Friday, May 21, 2010

Have you ever been humiliated?

Hahaha. Things aren't the way I had hoped it to be anymore.. Family, Friends, School... Etc. Life is tough on me y'know? I bet you wouldn't quite understand my situation, in fact, I don't even think you might even care.... Owell. I think I'm having bad luck now; or is it karma?... Did I even deserve this?
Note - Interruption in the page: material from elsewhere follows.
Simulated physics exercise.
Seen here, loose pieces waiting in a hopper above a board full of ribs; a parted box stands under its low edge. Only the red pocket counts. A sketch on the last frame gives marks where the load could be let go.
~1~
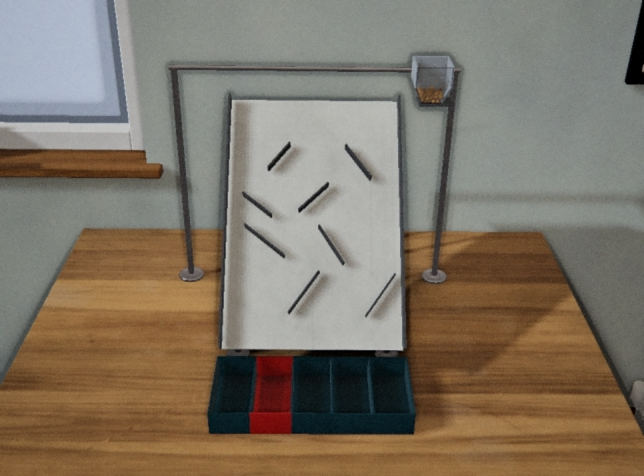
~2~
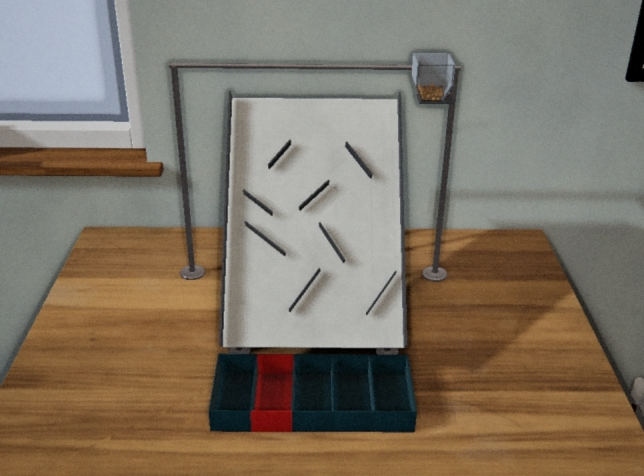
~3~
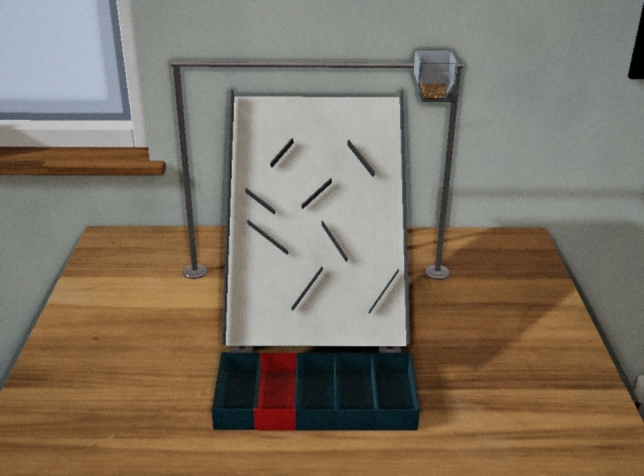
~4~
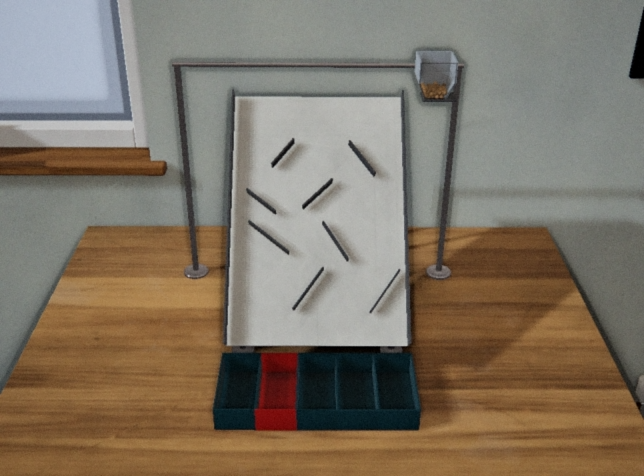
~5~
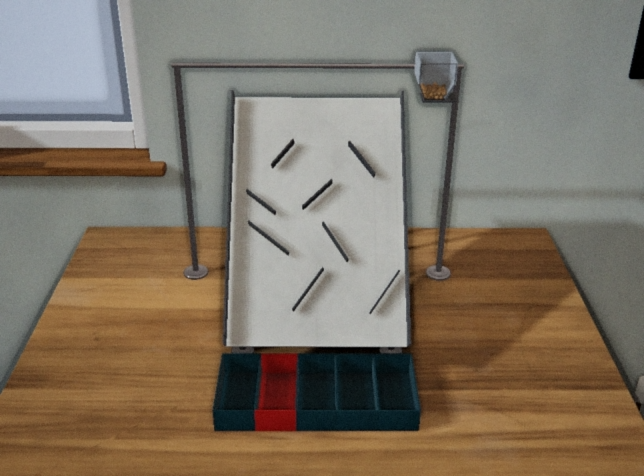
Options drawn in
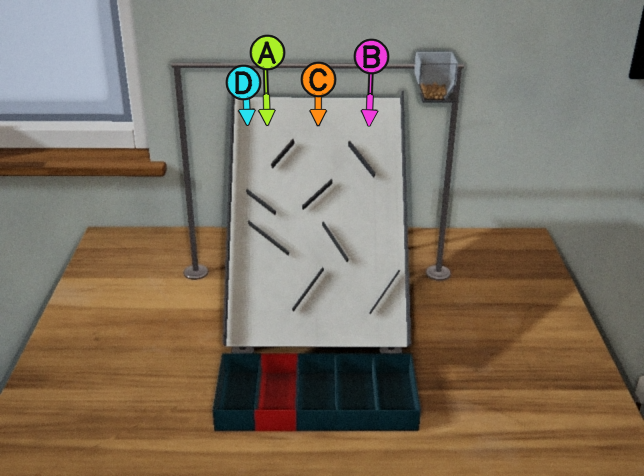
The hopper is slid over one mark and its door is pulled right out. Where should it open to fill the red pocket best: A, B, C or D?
C works best here.
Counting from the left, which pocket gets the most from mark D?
The first from the left.
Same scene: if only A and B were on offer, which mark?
That would be A.
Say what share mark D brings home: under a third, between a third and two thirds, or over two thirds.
It is under a third.
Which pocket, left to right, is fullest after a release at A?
The first.
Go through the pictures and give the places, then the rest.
Hopper near (429, 96), round wooden beads, door shut, in the first picture.
Ribs (268, 165) to (291, 140), (346, 142) to (372, 174), (243, 190) to (272, 212), in the second picture.
Ribs (302, 205) to (331, 178), (247, 220) to (287, 251), (322, 221) to (347, 259), in the third picture.
Ribs (293, 308) to (323, 267), (371, 311) to (400, 269), in the fourth picture.
Red pocket near (276, 419), number 2 of 5 from the left, in the fifth picture.
On the marked copy, mark A meets the board at (267, 119); mark B meets the board at (369, 120); mark C meets the board at (318, 119); mark D meets the board at (247, 119).
With A, close to a quarter in the red pocket, close to two thirds in other pockets, a small share outside the box.
With B, only a few in the red pocket, all but a few in other pockets, a small share outside the box.
With C, close to half in the red pocket, close to half in other pockets, only a few outside the box.
With D, a small share in the red pocket, close to two thirds in other pockets, close to a quarter outside the box.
Anyway.. This is how it began. Was at ECP rollerblading with dar when I received a phone call from my mum saying that my aunt threw all my belongings outta the house. Definitely I was totally shocked.... like what the hell did I even do before I left home.. Yeah, I did not even know what was happening.. So yeah, quickly made my way back to 2nd home and found ALL, I repeat, ALL of my stuff packed in many odd plastic bags of sizes ranging from XTRA large to medium.. I was totally lost and did not know where to go.. or to even put all my things. Imagine how you'd feel when your things are all thrown out like how mine was....

Up till now, I still don't get why all this happened. But I was only told that my aunt quarreled with my grandmother on why my aunt allowed me to stay there in the first place... I don't know how it happened either. Did I do something wrong...? ): I feel that my grandmother is at fault for this... She's old already and since she has nothing else better to do, she finds trouble anytime.. She even said that she doesn't bother if I was beaten to death. But... Sigh. Right now I'm being mocked at by my parents.. That wherever I go, there's no happiness. Somehow, nothing seems wrong about that but I hate to admit it, the truth hurts. I'm being laughed at, I'm being looked down on.. Useless me.
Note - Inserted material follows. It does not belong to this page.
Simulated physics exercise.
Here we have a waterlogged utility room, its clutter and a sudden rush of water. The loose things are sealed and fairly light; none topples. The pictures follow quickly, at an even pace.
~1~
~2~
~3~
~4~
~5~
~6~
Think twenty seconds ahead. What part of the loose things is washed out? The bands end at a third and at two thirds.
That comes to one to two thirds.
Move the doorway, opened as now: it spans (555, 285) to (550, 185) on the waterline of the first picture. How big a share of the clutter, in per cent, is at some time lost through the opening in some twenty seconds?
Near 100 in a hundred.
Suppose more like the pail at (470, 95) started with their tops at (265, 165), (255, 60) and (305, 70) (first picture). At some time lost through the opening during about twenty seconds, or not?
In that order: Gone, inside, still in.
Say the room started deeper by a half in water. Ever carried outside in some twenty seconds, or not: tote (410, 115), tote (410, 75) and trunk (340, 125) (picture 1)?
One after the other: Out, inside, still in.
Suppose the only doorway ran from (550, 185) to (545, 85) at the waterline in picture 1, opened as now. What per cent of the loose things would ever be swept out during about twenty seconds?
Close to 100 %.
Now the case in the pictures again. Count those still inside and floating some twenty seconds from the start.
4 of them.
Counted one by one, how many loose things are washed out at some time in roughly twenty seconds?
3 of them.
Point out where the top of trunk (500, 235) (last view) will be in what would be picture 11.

Luckily dar helped to move my things back to where I originally stay at.. I really did not know what to do with all that mess.. I'm really grateful. Right now, I'll just try to avoid trouble with my father and try to save my own life... So yeah, unpacked the clothes, folded them one by one neatly, and put them where it should be.. Changed bedsheets... Yadadada.. Done. Except that I haven't brought back any of my books yet - it's too heavy.. At least I have my bag to go to school. There was a lil unhappiness between my sister and I because I was moving back and it meant I was gonna take up some space.. Has she forgotten that she has a sister? I really wonder...

Because my eye suddenly worsened one day before the Mid Year Examination, I had no choice but to consult a doctor.. But, no one was there to help me. Hesitant.. I called up my dad to pick me up. Of course he did mentioned " Got trouble only call your father.." in a very sarcastic tone... Sigh. Yes, he did bring me and I don't feel pain right now..

There was band practice today. I was really enthusiastic about it since it was after so long that there was band practices.. But.. I had already changed my doctor's appointment date to Friday, which was today.. and my father did not want to change it for me again.. It meant that I had to be absent for school on that day. Worried about many things, I had been thinking, whether to or not to go to school for a few days.. In the end, I went to school today to get my attendance taken. Yeah, unfortunately my dad insisted on bringing me to the doctor.. so he picked me up while I was in school. Did not have a choice but to go, luckily I had already taken my attendance - I could be back at school after that for band. (: Yeah, I was really looking forward, I did go back to school and rushed back before 1.30 but.... I guess I made a wasted trip today... I had been worrying about this too, days before because my conscience told me so. My conscience is right.

I made myself feel upset instead.

In the end, it doesn't really matter, does it?